An image of the dwarf galaxy Bootes II, one of 21 known companions to the Milky Way. (Credit: V. Belokurov and Sloan Digital Sky Survey collaboration)
Science Daily — Two researchers from Observatoire Astronomique de Strasbourg have revealed for the first time the existence of a new signature of the birth of the first stars in our galaxy, the Milky Way. More than 12 billion years ago, the intense ultraviolet light from these stars dispersed the gas of our Galaxy's nearest companions, virtually putting a halt to their ability to form stars and consigning them to a dim future. Now Pierre Ocvirk and Dominique Aubert, members of the Light in the Dark Ages of the Universe (LIDAU) collaboration, have explained why some galaxies were killed off, while stars continued to form in more distant objects.
The first stars of the Universe appeared about 150 million years after the Big Bang. Back then, the hydrogen and helium gas filling the universe was cold enough for its atoms to be electrically neutral. As the ultraviolet (UV) light of the first stars propagated through this gas, it broke apart the proton-electron pairs that make up hydrogen atoms, returning them to the so-called plasma state they experienced in the first moments of the Universe. This process, known as reionisation, also resulted in significant heating, which had dramatic consequences: the gas became so hot that it escaped the weak gravity of the lowest mass galaxies, thereby depriving them of the material needed to form stars.The two scientists publish their results in the October issue of the letters of the journal Monthly Notices of the Royal Astronomical Society.

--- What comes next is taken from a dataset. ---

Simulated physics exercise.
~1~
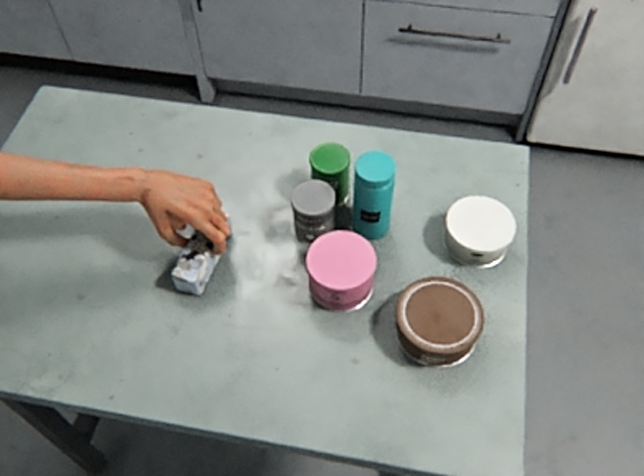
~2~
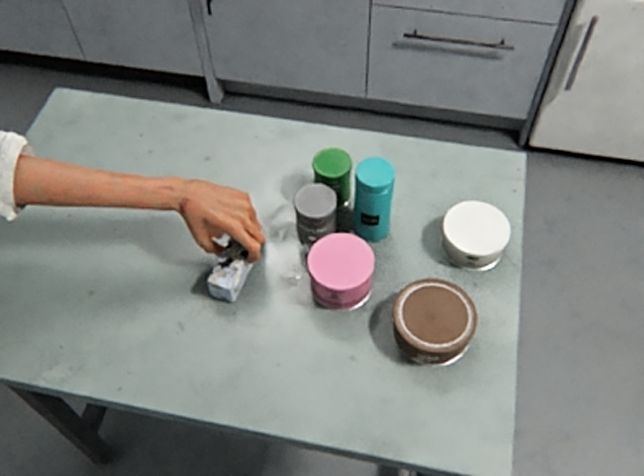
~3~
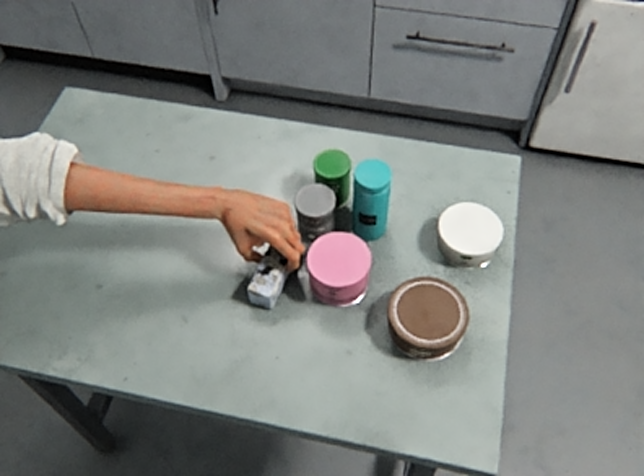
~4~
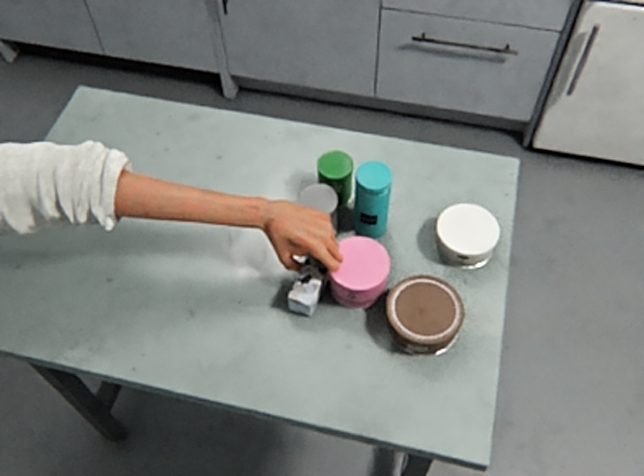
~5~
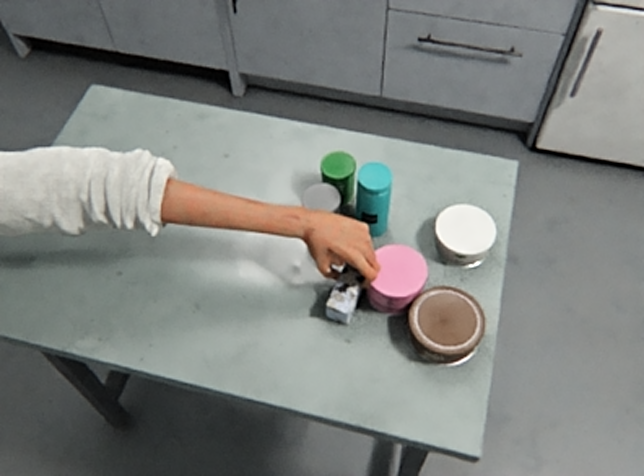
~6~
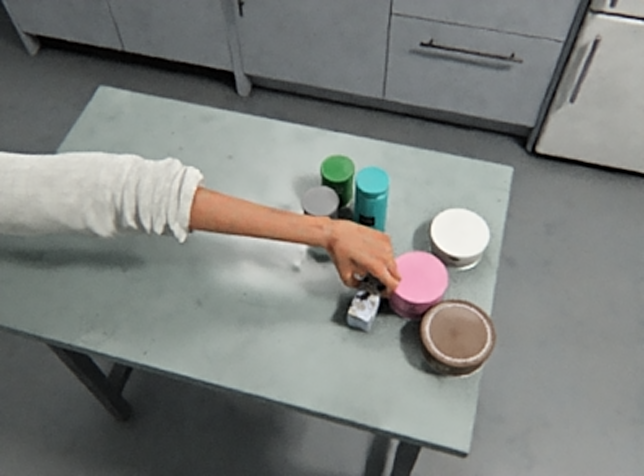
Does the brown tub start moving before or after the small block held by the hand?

It is now widely accepted that this process can explain the small number and large ages of the stars seen in the faintest dwarf galaxy satellites of the Milky Way. It also helps scientists understand why galaxies like the Milky Way have so few satellites around them -- the 'missing satellites' problem. The stripping out of gas from these galaxies makes them sensitive probes of the UV radiation in the reionisation epoch.
The satellite galaxies are also relatively close, from 30000 to 900000 light-years away, which allows us to study them in great detail, something that will be enhanced by the coming generation of larger telescopes. Comparing the population of their stars in each galaxy with its position could give us a unique insight into the structure of the UV radiation emitted from the earliest stars in the Milky Way.
Until now, models for this process assumed that the radiation leading to the removal of gas from galaxy satellites was produced collectively by all the large galaxies nearby, resulting in a uniform background of UV light. The new model put together by the two French researchers proves this assumption wrong.
Ocvirk and Aubert looked at the way the invisible 'dark matter' that makes up about 23% of the Universe structured itself with the stars in our Galaxy and its environs from shortly after the Big Bang to the present day. They used the high resolution numerical simulation Via Lactea II to model the formation of stars in gas trapped in the dark matter haloes that envelop galaxies, and then to describe how this gas reacted to UV radiation.
Pierre Ocvirk comments, "This is the first time that a model accounts for the effect of the radiation emitted by the first stars formed at the centre of the Milky Way on its satellite galaxies.
'In contrast to previous models, the radiation field produced is not uniform, but decreases in intensity as one moves away from the centre of the Milky Way.
'The satellite galaxies close to the galactic centre see their gas evaporate very quickly. They form so few stars that they can be undetectable with current telescopes. At the same time, the more remote satellite galaxies experience on average a weaker irradiation. Therefore they manage to keep their gas longer, and form more stars. As a consequence they are easier to detect and appear more numerous."
The new model appears to be a close match to observations of our Galaxy and its neighbourhood and suggests that the first stars of our galaxy played a major role in the photo-evaporation of the satellite galaxies' gas, adds Dr Ocvirk. "It is not large nearby galaxies but our own that caused the demise of its tiny neighbours, asphyxiating them through its intense radiation."